Recently, in The Matter of 1st Fleet Pty Ltd (in liq) [2019] NSWSC 6, the New South Wales Supreme Court offered guidance on the scope and operation of the Insolvency Practice Schedule (Corporations) (IPSC), which provides rules on when creditors can request and are entitled to recover specified information and documents from external administrators.

On 22 May 2012, Liquidators were appointed as voluntary administrators of First Fleet and its associated companies and at a creditors meeting on 2 July 2012, it was decided that a Committee of Inspection be appointed.

The Committee subsequently approved the liquidator’s remuneration on a time basis and by 18 July 2018, the Liquidators had accrued $4.4 million in remuneration for work done between 25 April 2012 and 1 July 2018.

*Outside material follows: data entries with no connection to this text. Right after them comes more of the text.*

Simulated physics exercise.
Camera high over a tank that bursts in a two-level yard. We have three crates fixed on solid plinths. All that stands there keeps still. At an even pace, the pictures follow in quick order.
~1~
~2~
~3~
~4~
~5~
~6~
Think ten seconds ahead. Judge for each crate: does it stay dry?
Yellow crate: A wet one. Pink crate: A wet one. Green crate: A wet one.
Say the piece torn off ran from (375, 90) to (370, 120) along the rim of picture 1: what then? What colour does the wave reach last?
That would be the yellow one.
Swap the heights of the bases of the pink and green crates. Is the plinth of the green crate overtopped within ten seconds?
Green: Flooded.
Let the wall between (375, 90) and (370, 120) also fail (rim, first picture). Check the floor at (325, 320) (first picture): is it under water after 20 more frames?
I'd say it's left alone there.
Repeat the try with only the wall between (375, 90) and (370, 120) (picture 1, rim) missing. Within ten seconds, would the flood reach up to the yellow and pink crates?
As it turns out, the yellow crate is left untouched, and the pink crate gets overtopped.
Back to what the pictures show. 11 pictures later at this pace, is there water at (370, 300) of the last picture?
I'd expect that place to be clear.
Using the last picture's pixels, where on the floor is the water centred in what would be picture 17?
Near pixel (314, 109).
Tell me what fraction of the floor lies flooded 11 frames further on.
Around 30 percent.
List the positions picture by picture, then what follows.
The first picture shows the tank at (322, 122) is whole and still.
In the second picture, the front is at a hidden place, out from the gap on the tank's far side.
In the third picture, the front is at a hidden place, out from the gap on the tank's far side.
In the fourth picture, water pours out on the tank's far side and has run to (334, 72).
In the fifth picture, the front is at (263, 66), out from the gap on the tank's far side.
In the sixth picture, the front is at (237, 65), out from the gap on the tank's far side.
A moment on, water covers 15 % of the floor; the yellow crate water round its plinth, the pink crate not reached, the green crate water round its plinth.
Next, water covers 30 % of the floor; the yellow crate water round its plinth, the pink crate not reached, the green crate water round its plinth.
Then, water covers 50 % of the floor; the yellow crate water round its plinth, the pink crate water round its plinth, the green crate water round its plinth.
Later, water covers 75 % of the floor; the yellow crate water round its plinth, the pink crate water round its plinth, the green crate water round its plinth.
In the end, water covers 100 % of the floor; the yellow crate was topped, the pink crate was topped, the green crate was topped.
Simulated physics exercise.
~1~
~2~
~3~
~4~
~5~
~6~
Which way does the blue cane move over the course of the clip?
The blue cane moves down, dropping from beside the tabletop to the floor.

Having advanced $9,444,014 to employees of the Companies in liquidation under the General Employee Entitlements and Redundancy Scheme (GEERS) and the Fair Entitlements Guarantee (FEG) scheme, the Commonwealth had an interest in the matter. Accordingly, on 24 August 2018, solicitors for the Commonwealth questioned whether certain persons acting as creditor representatives appointed to the Committee of Inspection were ineligible, and if so, whether the Committee of Inspection consequently lacked authority to pass remuneration resolutions. They also expressed concern that the quantum of remuneration was unreasonable.

The Commonwealth subsequently sought information from the liquidators regarding the formation of the Committee of Inspection and remuneration approved by it, including a breakdown of the calculation of remuneration payments to the liquidators. However, the liquidators failed to comply and so the case ensued.

Ultimately, the court was required to consider whether the liquidator’s failure to comply with the Commonwealth’s request constituted a breach of sections 70-45 and 70-55 of the IPSC, and whether it should subsequently order the production of that information under s 70-90. In doing so, Justice Black was required to determine whether the Commonwealth’s request was both relevant and reasonable, in which case, the liquidators would be obliged to comply with it.

Here, the court referred to section 70-15 of the Insolvency Practice Rules (Corporations) 2016, which it deemed an exhaustive list of the circumstances in which it is reasonable to comply with a request.

Ultimately, Justice Black held that it is only reasonable for an external administrator to comply with a request if that external administrator, acting in good faith, is of the opinion that one or other of the specified circumstances exists, and it is otherwise reasonable for that external administrator to comply.

Committee Constitution

The court refused the Commonwealth’s request for information, finding that it was unreasonable on three grounds;

  1. The liquidators had confirmed that after having made appropriate searches, to their knowledge, there were no further documents to be produced.
  2. The liquidators could not reasonably be asked to produce information to ‘establish’, or documents to ‘support’, propositions which the Commonwealth, not they, had formulated and which they did not advance.
  3. A number of the orders sought in the Originating Process had been significantly reformulated from those originally sought, and thus the liquidators could not be held to have failed to produce the documents because they were not previously requested to do so.

Liquidator’s Remuneration

The court was satisfied that where the liquidators had not produced the information sought by the Commonwealth, they should now be ordered to do so.

The liquidators were also ordered to pay half of the Commonwealth’s costs, without recourse to 1st Fleet’s assets.

This decision highlights some key indicators regarding the scope of sections 70-45 and 70-55 of the IPSC, particularly its broad interpretation and reinforces that where information or documents are required to be disclosed, the court only has a narrow discretion to withhold an order. Moreover, it clarifies the scope of an external administrator’s obligations, reinforcing that where a party (like the Commonwealth) requests specific information or documents and GEERS or FEG payments have been received by the external administrator on behalf of the company to which they are appointed, it is mandatory to provide the information and documents sought.